Its flagship election energy policy is to build small nuclear power plants around Australia.
One of these would be just over 100 kilometres to the west of Gladstone, near Biloela.
Local scaffolding business owner David Nunn co-founded the CQ Nuclear Alliance three years ago and believes it is the way forward.
Gladstone businessman David Nunn co-founded the CQ Nuclear Alliance. (ABC News: Jasmine Hines)
He is wary of the government support provided to the private sector for renewable projects, including for green hydrogen.
“We’ve got to run a business in the private sector. We have rules, people we have to deal with. [Then] other sectors suddenly get a free ride,”
he said.
“I support any industry that stacks up financially.”
Mr Nunn said the nuclear industry had been proven overseas, while he believed green hydrogen was still in an experimental stage.
But if Gladstone’s green hydrogen dream crumbled, and emissions-intensive industries were wound back, Ms Wright believed Gladstone would suffer.
“Without the jobs, without the heavy industry, as a town, we’re kind of flailing,” she said.
Fortescue has the largest hydrogen electrolyser manufacturing plant in the country in Gladstone. (Supplied: Queensland government)
CQUniversity Professor Jonathan Love said the developing industry would need incentives to become competitive and give investors confidence.
Professor Love said Gladstone had the potential to be a major exporter of hydrogen, but only if the industry was incentivised by the government.
“It’s just going to put a major handbrake on the industry.
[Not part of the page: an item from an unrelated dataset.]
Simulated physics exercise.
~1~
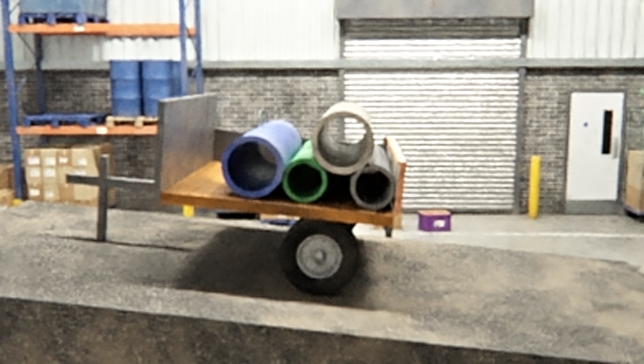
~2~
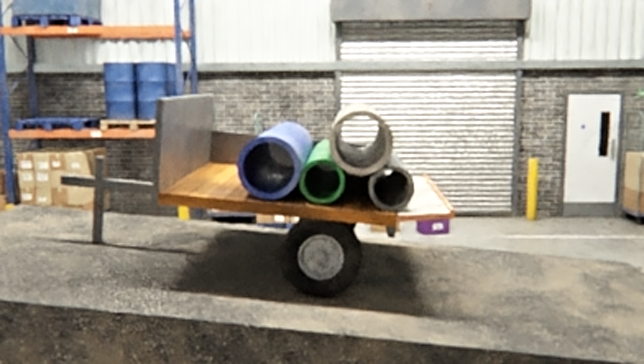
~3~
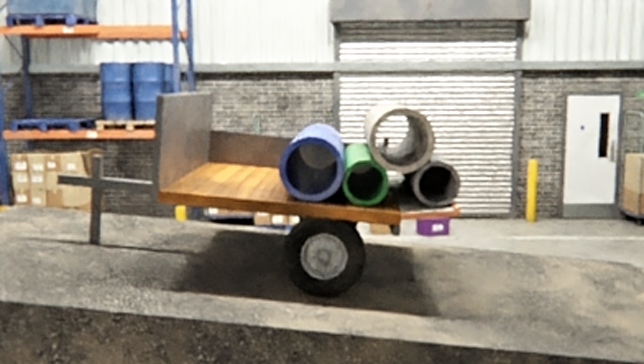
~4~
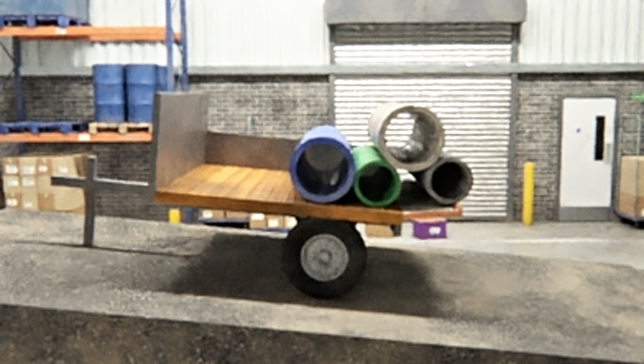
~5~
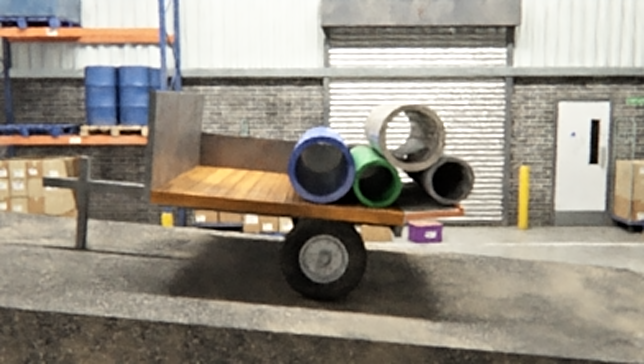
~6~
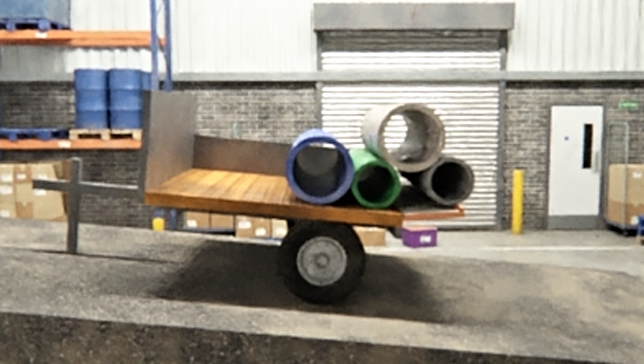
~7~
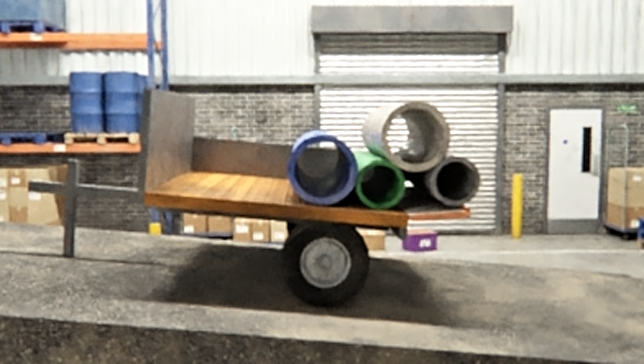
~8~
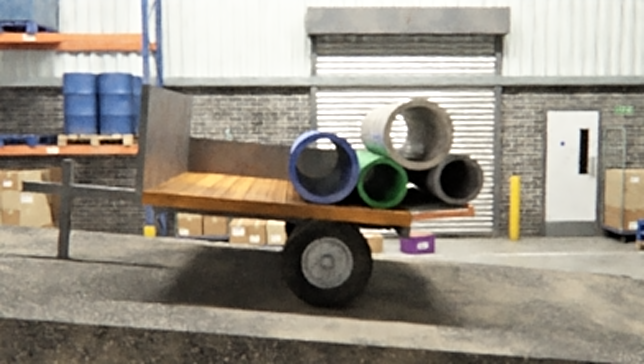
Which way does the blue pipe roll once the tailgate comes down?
The blue pipe rolls to the right along the trailer bed, then comes to rest still on it.
Four hollow pipes rolling right along a sloping trailer bed as the tailgate drops, then stopping together near the lowered end.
Investment will stall and it’s going to hold things back substantially,”
he said.
“If Australia is too late getting there then there’ll already be a market that the likes of Japan and South Korea will be tapping into.”
A hydrogen electrolyser. (ABC Illawarra: Tim Fernandez)
A paper published by the Nature Energy journal earlier this year tracked 190 green hydrogen projects globally, finding only seven per cent were completed on time.
It found to keep global warming at 1.5 degrees above pre-industrial levels, production needed to grow 380-fold and double each year.
“That’s where these incentives are needed,”
Professor Love said.
He said current production methods using natural gas and coal were carbon-intensive, and green hydrogen was essential to meeting net zero emissions by 2050.
Green hydrogen already in use
Renewable hydrogen is already being used in the city’s gas network, while billionaire Andrew Forrest’s company Fortescue is manufacturing hydrogen electrolysers in Gladstone.
The next stage of the company’s project will see the electrolysers produce green hydrogen.
An electrolyser built by Fortescue. (Facebook: Glenn Butcher MP)
A Fortescue spokesperson said incentives were critical to developing a green iron industry, which required large amounts of green hydrogen as a fuel source.
“This kind of government support will help attract large-scale investment, foster innovation, and secure thousands of new jobs in advanced manufacturing,” it said.